Terrorism presses us to change everything, as the cliche went after 9/11. The right response is to carry on with our lives, while never allowing terrorism to become "normal." We should reject the "new normal" temptation, even as we reject the common terrorist objective of permanently disrupting our quality of life, personal freedoms and peace of mind.

It is a difficult balancing act, carrying on, remaining safe, not allowing the perpetrators to instill fear, while insisting that the killings will never stop provoking unqualified moral outrage.

One of the countries with vast experience in enduring repeated terrorist strikes, as many have noted in recent days, is Israel, where hundreds of terrorist attacks have killed thousands and injured many, many thousands.

During the worst of the terrorist attacks against Israeli civilians a decade ago, it seemed every few days a figure would climb inside a bus filled with children and grandmothers and students and workers, and suddenly blow himself up. Someone would walk into a coffee shop filled with teenagers and detonate a suicide vest. It happened over and over and over. The victims included pregnant women, countless children, elderly grandmothers and grandfathers, Israeli Jews, Israeli Arabs, Americans, Christians, Muslims. The terrorists came from Hamas, Palestinian Islamic Jihad, the al-Aqsa Martyrs' Brigade, Fatah's Tanzim, and other groups.

In 2002 alone, terrorists attacking Israel murdered more than 450 and injured more than 2000.

It seemed ever present, the wail of sirens on their way to the latest tragedy, the sight of emergency personnel expertly working a scene where body parts lay strewn everywhere, where ambulances loaded up the bloodied, stunned wounded, with mothers crying, anguished relatives searching for their loved ones.

It happened so many times, and people tried so hard to get on with their lives, that it threatened to become common place. It seemed as if, by sheer force of repetitiveness it might lose its power to shock.

You can see the small plaques marking terrorist targets throughout Israel today, in front of pizza places, bus stops, everywhere. There are hundreds of them, listing the names of the victims. Each name an emblem of a network of lives shattered forever.

Israelis, however, made it a point to clean up quickly and return to the scene for the same reasons that had brought them there in the first place. Restaurants were hosed down and reopened without missing a beat.

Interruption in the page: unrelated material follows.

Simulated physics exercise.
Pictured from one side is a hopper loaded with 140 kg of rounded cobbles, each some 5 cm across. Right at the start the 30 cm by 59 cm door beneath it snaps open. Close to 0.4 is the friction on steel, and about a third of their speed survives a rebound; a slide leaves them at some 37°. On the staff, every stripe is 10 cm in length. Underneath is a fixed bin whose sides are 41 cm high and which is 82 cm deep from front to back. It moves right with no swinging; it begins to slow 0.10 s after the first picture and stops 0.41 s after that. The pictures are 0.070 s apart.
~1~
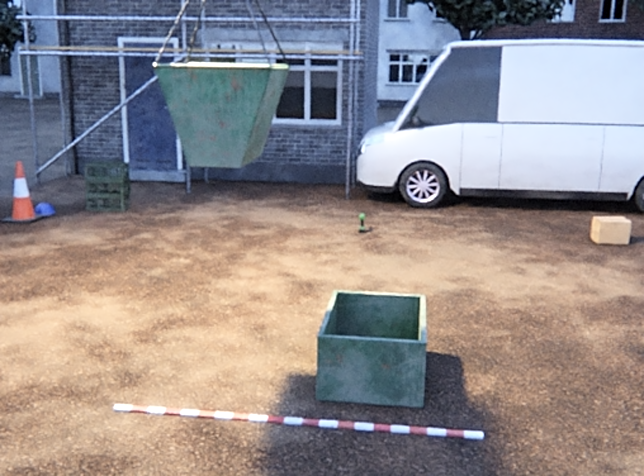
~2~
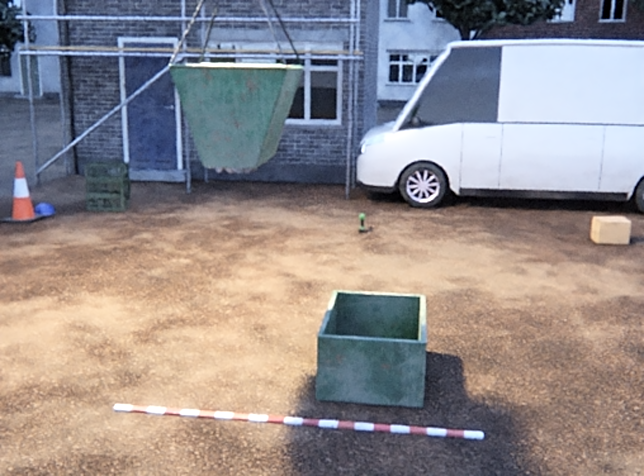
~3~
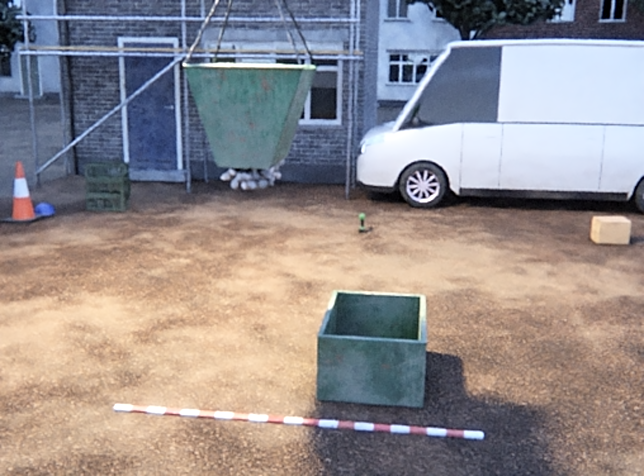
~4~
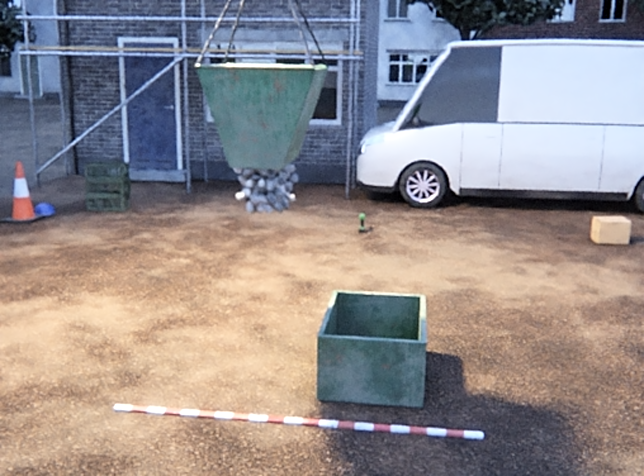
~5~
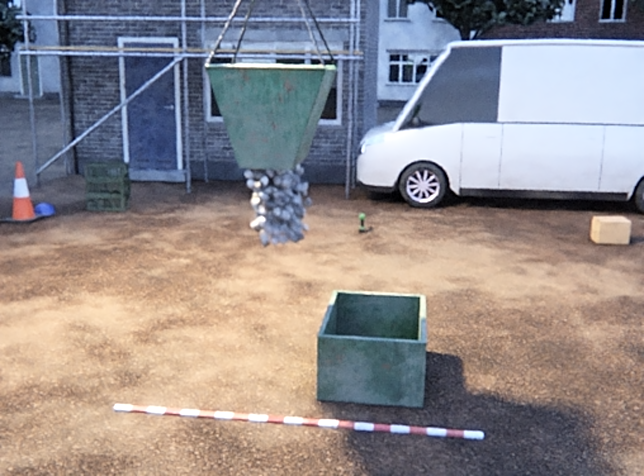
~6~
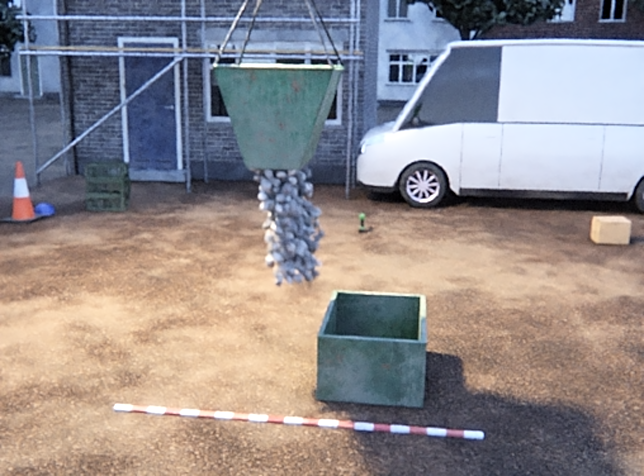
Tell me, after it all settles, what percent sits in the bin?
I'd put it at about 8 percent.
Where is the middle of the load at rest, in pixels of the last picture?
I'd point to close to (289, 364) in the last picture.
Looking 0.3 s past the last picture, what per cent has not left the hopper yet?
Near 0 % is still in there.
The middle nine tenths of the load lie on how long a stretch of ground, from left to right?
Around 140 centimetres.
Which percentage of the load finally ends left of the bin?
About 90 percent.
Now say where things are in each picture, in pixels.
In the first picture, the outlet is at (214, 158); nothing has dropped yet.
In the second picture, the outlet is at (229, 159); 5 % is out.
In the third picture, the outlet is at (244, 159); 15 % is out, the lowest stones still above the rim at (260, 180), 125 cm up.
In the fourth picture, the outlet is at (256, 160); 28 % is out, the lowest stones still above the rim at (274, 203), 110 cm up.
In the fifth picture, the outlet is at (265, 160); 42 % is out, the lowest stones still above the rim at (288, 234), 90 cm up.
In the sixth picture, the outlet is at (273, 160); 58 % is out, the lowest stones still above the rim at (302, 271), 66 cm up.
Then, 0.3 s after the last picture, 0 % in the hopper, 93 % falling or lying left of the bin, 7 % falling or lying in the bin; the stones farthest right are at (404, 359).
Then, 0.8 s after the last picture, 0 % in the hopper, 91 % falling or lying left of the bin, 8 % falling or lying in the bin, 1 % falling or lying beside or right of the bin; the stones farthest right are at (413, 363).
Then, 1.4 s after the last picture, 0 % in the hopper, 91 % falling or lying left of the bin, 8 % falling or lying in the bin, 2 % falling or lying beside or right of the bin; the stones farthest right are at (415, 361).
Then, 2.2 s after the last picture, 0 % in the hopper, 91 % falling or lying left of the bin, 8 % falling or lying in the bin, 2 % falling or lying beside or right of the bin; the stones farthest right are at (415, 361).
Then, 4.2 s after the last picture, 0 % in the hopper, 91 % left of the bin, 8 % in the bin, 2 % beside or right of the bin; the stones farthest right are at (415, 361).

I remember a European politician suggesting Israelis should accept terrorist casualties the way other countries accept car accident body counts.

But there is nothing acceptable about terrorism. And beneath the resilience and determination lay raw pain. A journalist friend suffered a heart attack on the way to yet another suicide bombing in his hometown, having rushed to dozens of similar, emotionally wrenching scenes.

We know little about the perpetrators in Boston, and after 9/11 and Oklahoma City, we all feel more experienced and knowledgeable. It's sad, as my friend said, to become experienced in the subject of terrorism. As we do, however, we should watch against growing jaded. We should always regard it as an affront to humanity, wherever it happens.